Sukses

Menteri Yuddy: Banyak PNS Masih Manipulasi Absen

Tingkat produktivitas dan pengawasan PNS yang rendah menjadi salah satu pertimbangan pemerintah dalam merencanakan kebijakan rasionalisasi.

Liputan6.com, Jakarta - Menteri Pendayagunaan Aparatur Negara dan Reformasi Birokrasi (PANRB) Yuddy Chrisnandi agresif menggelar inspeksi mendadak (sidak) ke berbagai kantor pemerintah di sejumlah daerah di Indonesia.

Hasilnya, banyak terjadi manipulasi absensi yang didalangi para Pegawai Negeri Sipil (PNS) dan tidak diketahui atasannya. Inilah yang dinamakan ibarat makan gaji buta.

Dia menilai tingkat produktivitas dan pengawasan PNS yang rendah menjadi salah satu pertimbangan pemerintah dalam merencanakan kebijakan rasionalisasi atau pengurangan 1 juta PNS mulai 2017-2019. Hal ini bukan sekadar omong kosong, akan tetapi fakta yang ditemukan Yuddy di lapangan saat melaksanakan pengecekan random ke berbagai daerah.

“Misalnya sistem absensi, seluruh PNS masih pakai cara manual yang bisa merekap tandatangan selama satu minggu. Sama kayak waktu kuliah dulu, bisa nitip absen,” ucap Yuddy saat berbincang di Jakarta, seperti ditulis Kamis (16/6/2016).


Kalaupun ada instansi yang sudah menerapkan absensi menggunakan sidik jari (finger print), Yuddy melihat, mesin tersebut tidak terawat dengan baik. Alhasil, data absensi tidak terekam dan terkoneksi ke pusat data.

Atau sistem rekapitulasi masih manual sehingga si pejabat daerah, yakni Kepala Kepegawaian tidak mengetahui sama sekali PNS yang masuk atau tidak di hari tersebut.

“Ketika kami tanyakan ke Kepala Kepegawaiannya, mereka bilang tidak tahu PNS masuk atau tidak hari ini. Kalau tidak tahu, bagaimana cara memberikan tunjangan perbaikan penghasilan antara PNS yang produktif dan tidak produktif,” tegas Yuddy.

Temuan lainnya di kantor pemerintahan, seperti Kecamatan, dia bilang, dari jumlah PNS sebanyak 15 orang, yang masuk bekerja hanya 4 orang. Sementara atasan cuek dengan kondisi ini. Padahal pelayanan publik harus terus berjalan dan anggaran gaji pegawai terus digelontorkan untuk membayar PNS-PNS tidak produktif.

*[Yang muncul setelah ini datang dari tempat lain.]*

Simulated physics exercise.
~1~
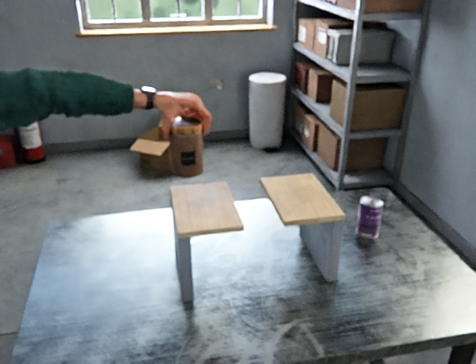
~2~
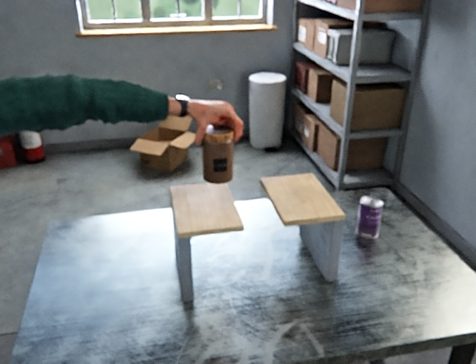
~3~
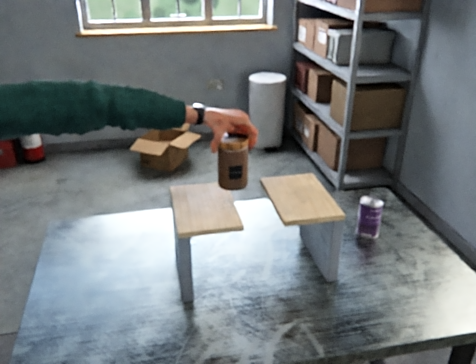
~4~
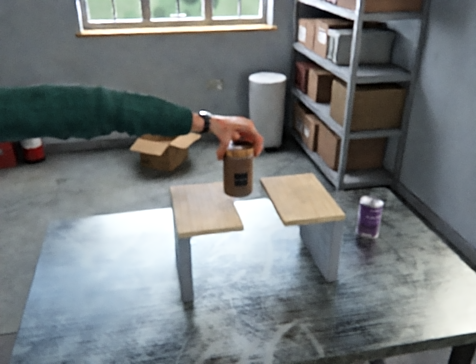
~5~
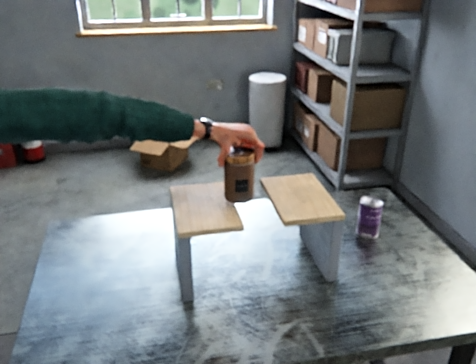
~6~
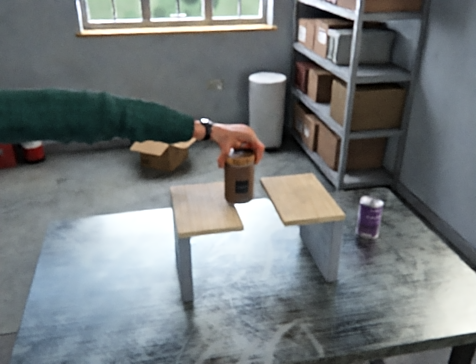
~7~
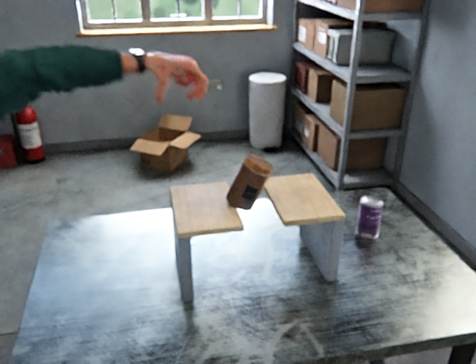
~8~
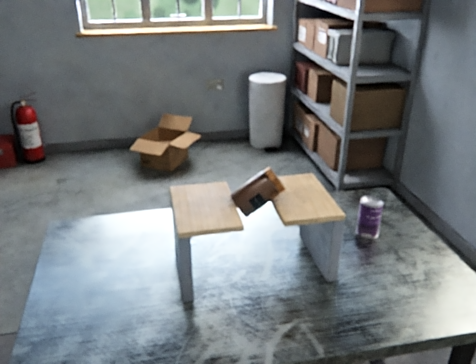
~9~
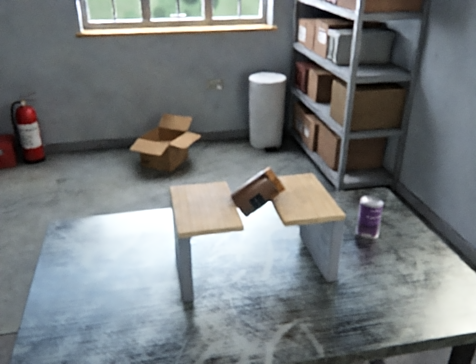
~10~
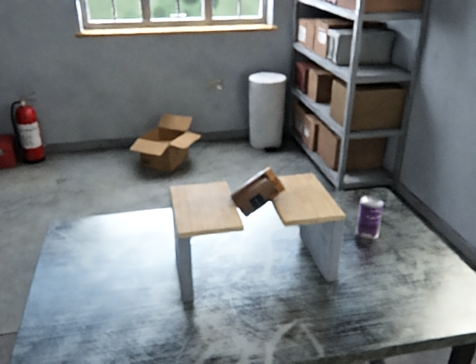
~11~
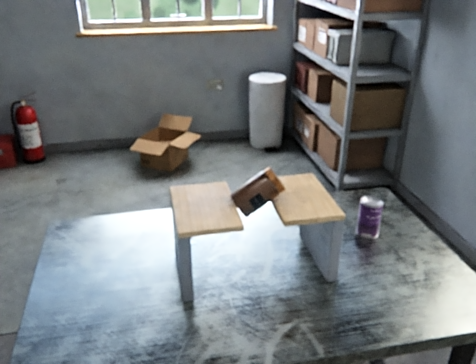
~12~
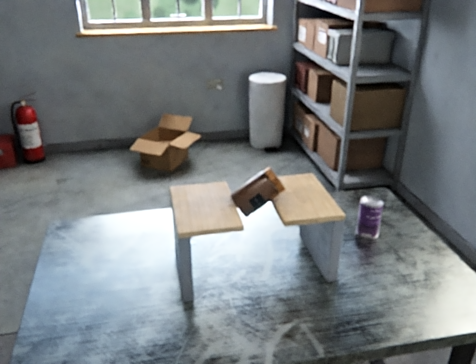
A hand in a green sleeve carried a brown jar rightward and lowered it over the gap between two wooden ledges, then let go, and the jar tipped over and stayed caught across the gap, while a purple tin sat nearby.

“Kami melakukan pengecekan random di kantor Kecamatan dan kantor pemerintahan lainnya. Kami menemukan banyak hal tidak produktif. Belanja pegawai 33,8 persen yang dialokasikan pemerintah belum menunjukkan sejauh mana produktivitas PNS. Jadi alasan ini juga yang melatarbelakangi rasionalisasi PNS dengan mengedepankan nilai-nilai kemanusiaan, keadilan, berhati-hati dan tidak semena-mena,” tambah dia.